Polemiklerin ötesinde, kısır çekişmeler vardır bir de… Yıllardır Silivri'nin çok şey kaybettiğine dayandırdığımız durum; bu tuzağa düşmek veya bunun üzerinden gündemde kalmaya çalışmanın da sevimsiz yan etkilerinden başka bir şeyi yoktur.
Yani siyaset yapacaksanız gönül kazanın, hizmet yapın! Polemikle, kısır çekişmeyle siyaseten gidilecek bir yer varsa durmayın, girdiğiniz yoldan koşmaya devam edin…
Yeni Belediye Başkanımızın en sevdiğim huyu yapıklarından haberdar oluyoruz. Seçim sürecinde bulunduğu vaatler tamam da bir aya yaklaşık süre içinde; söylemeden evvel yaptıkları geldi hep önümüze. Gerçi meclis üyeleri biraz bu durumdan muzdarip, ‘Bize danışılmıyor, olduktan sonra haberimiz oluyor' diye ufaktan sitem ediyorlar ama kamuoyu da sözlerin değil, eylemlerin dönemi başladığı izleniminden oldukça hoşnut.
Siyasi Başkan Yardımcılığı konusunda Volkan Yılmaz'a baskılar farklı mecralardan devam edecek gibi görünüyor. Emre Sarısaltıkoğlu'nda yoğunlaşan eleştiriler zamanla diner diye düşünüyorum. Görevlendirmesi kendisine de sürpriz olmuş bildiğim kadarıyla, duyulan güveni boşa çıkartmamak için ayrıca çaba ortaya koyacağı hususunda nedense hiç kuşkum yok.
Belediyede siyaseten bir yere gelen insanlar, koşulların etkisinde niteliksel olarak kendisini ispat etmek zorunda hissetmiyor. Siyasi kanadı daha ağır basıyor… Ve bu da zaman içinde kendi partisinden olmayan diğer herkeste belli rahatsızlıklara yol açıyor. Silivri Belediyesi en ufak şekilde bir partinin hegemonyasında olduğu izlenimi verirse diğer partilere kendini yakın hissedenler açısından bu mesafe yaratır. O mesafeyi de kapatmanız önünde zaman ve gelişmeler hep aleyhinize işler.

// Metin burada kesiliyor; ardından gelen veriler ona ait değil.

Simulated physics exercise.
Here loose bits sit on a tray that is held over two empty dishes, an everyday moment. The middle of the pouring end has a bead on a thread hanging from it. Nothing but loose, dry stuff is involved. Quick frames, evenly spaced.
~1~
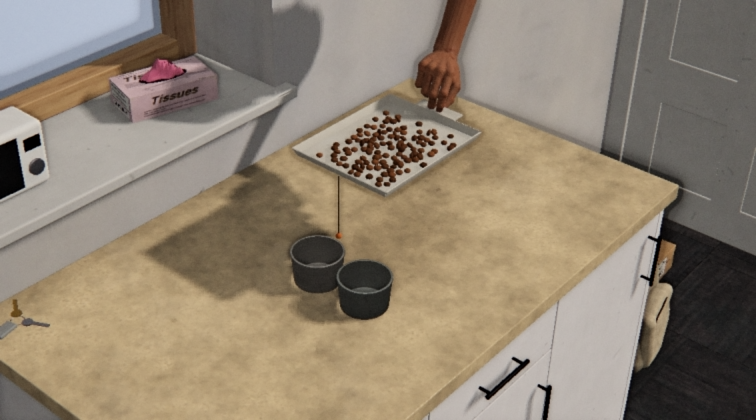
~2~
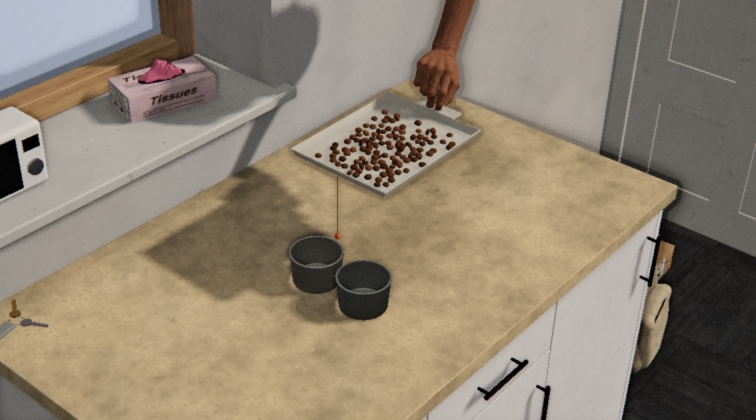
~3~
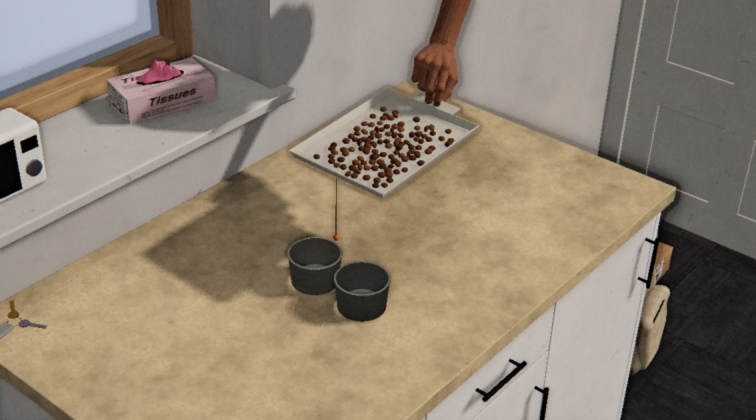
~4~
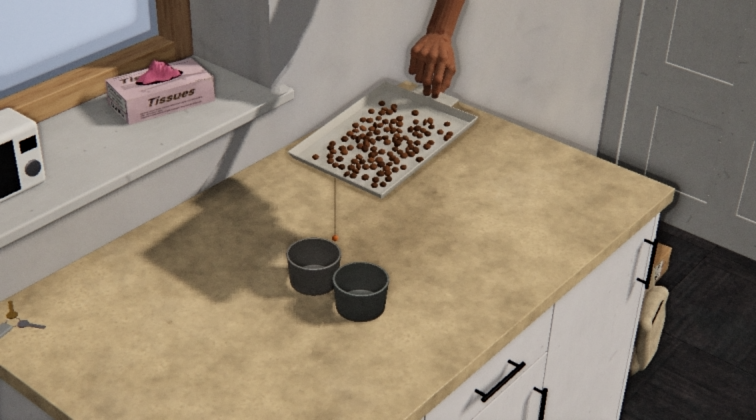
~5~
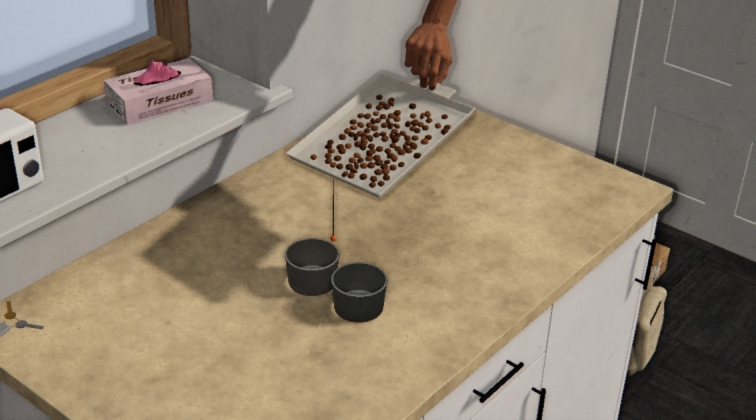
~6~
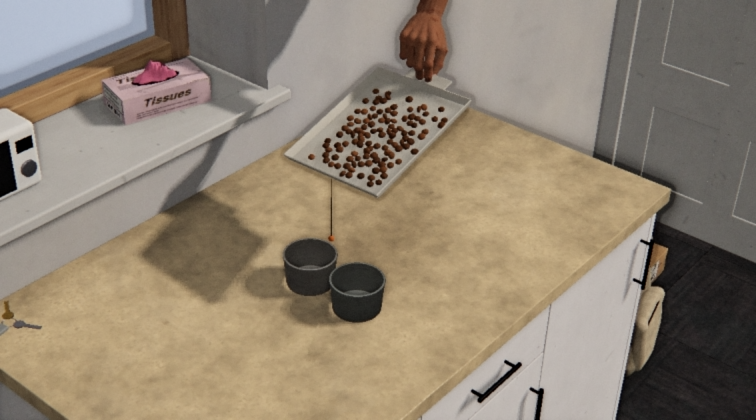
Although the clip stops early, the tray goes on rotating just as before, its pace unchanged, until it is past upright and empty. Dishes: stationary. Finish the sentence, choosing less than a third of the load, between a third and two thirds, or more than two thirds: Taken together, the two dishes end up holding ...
Taken together, the two dishes end up holding between a third and two thirds of the load.
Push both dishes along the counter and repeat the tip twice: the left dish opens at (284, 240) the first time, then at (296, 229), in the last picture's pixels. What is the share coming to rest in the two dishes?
First position: Some 80 %; second position: Some 40 %.
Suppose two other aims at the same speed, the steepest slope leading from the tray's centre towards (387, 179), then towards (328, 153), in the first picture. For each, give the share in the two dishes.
So it's 50 percent with the first slope and 10 percent with the other.
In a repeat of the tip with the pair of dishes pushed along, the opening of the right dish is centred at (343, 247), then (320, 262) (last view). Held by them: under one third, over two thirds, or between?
In order of the places: Less than a third, then above two thirds.
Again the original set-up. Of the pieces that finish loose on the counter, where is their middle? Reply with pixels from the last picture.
Close to pixel (266, 264) in the last view.
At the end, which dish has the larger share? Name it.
That's the left side.
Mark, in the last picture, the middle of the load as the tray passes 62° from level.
Near the pixel (321, 170).
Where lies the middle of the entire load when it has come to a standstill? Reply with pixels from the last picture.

Esasen AK Parti ve MHP tabanında “Allah Allah belediyeyi aldık” nidalarının bastırılmışlığından doğan rahatsızlığın daha büyüğü farklı yönüyle CHP'de var. Volkan Yılmaz aralarına hangi beklentilerin karşılanmasının hayal kırıklığı girerse girsin MHP ve AK Parti'nin adayı ve bir tık daha fazla seçilmiş başkanıdır algı açısından! CHP'lilerin de onu benimsemesi ‘Sol kanadın siyaset yapıcılarını' özellikle kendi tabanını kaybettiği yönüyle rahatsız etmeye başladı… MHP ve AK Partili'ler ‘kendilerine ait olduğunu hissettikleri birini' paylaşmak zorunda olmak (hem de siyasi rakipleriyle) düşüncesine yeni yeni ısınılıyor, ısınmak zorunda. AK Parti ve MHP'nin ortak adayı artık Silivri'ye mâl oldu; onu başta CHP ve diğer tüm partililerle paylaşmak zorundalar. Keza seçimde seçmen bu tavrı zaten ortaya koydu. Çok sahiplenenler açısından, paylaşmak zorunda olmak rahatsızlık veren bir duygu ama durum bu ve güzel şeyler paylaşıldıkça çoğalır… Avucunuzun içinde tuttuğunuz şeyi ne kadar sıkarsanız o kadar ya canını çıkartırsınız ya da parmaklarınızın arasından kayıp gitmesine neden olursunuz.
ZORUNLU AÇIKLAMA
Geçmiş dönem Silivri Belediye Başkanı Özcan Işıklar'ın dün basın toplantısında kendisine gazetemizde çıkan “Yılmaz, T C ibarelerini geri getirdi” haberinin sorulması üzerine “Masa başında yapılan bir haber. O haberi yazan arkadaş ya 10 yıldır belediyenin önünden geçmedi, ya da 10 senedir belediyenin içine girmedi” yanıtını verdi. ‘Güzin Abla' benzetmesini hangi duygularla yaptı konusuna hiç girmemek daha iyi. Benim belediyenin kapısının önünden geçmemem çok büyük bir sorun ve eksiklik teşkil etmez (kaldı ki pek işim de, yolum da düşmemiştir) ama her gün belediyeye giren kişinin kendi ifadesiyle fiziki nedenlerle düşen T.C. ibaresini unutup, önemsemeyip yerine konması ile ilgili talimat vermemesi gerçeğiyle yüzleşmesi epey can acıtıyor anladığım kadarıyla. İstemeden yol açtığımız yüzleşme için özür dileyemeyeceğim ama anlayışla karşılıyorum! Belediyenin muhtelif yerlerindeki T.C. ibarelerinin eksik bırakılması üzerinden Işıklar'ın Cumhuriyet inancını sorgulamak aklımın ucundan bile geçmez de ondaki savunma telaşına anlam vermekte güçlük çekenlerdenim ben de.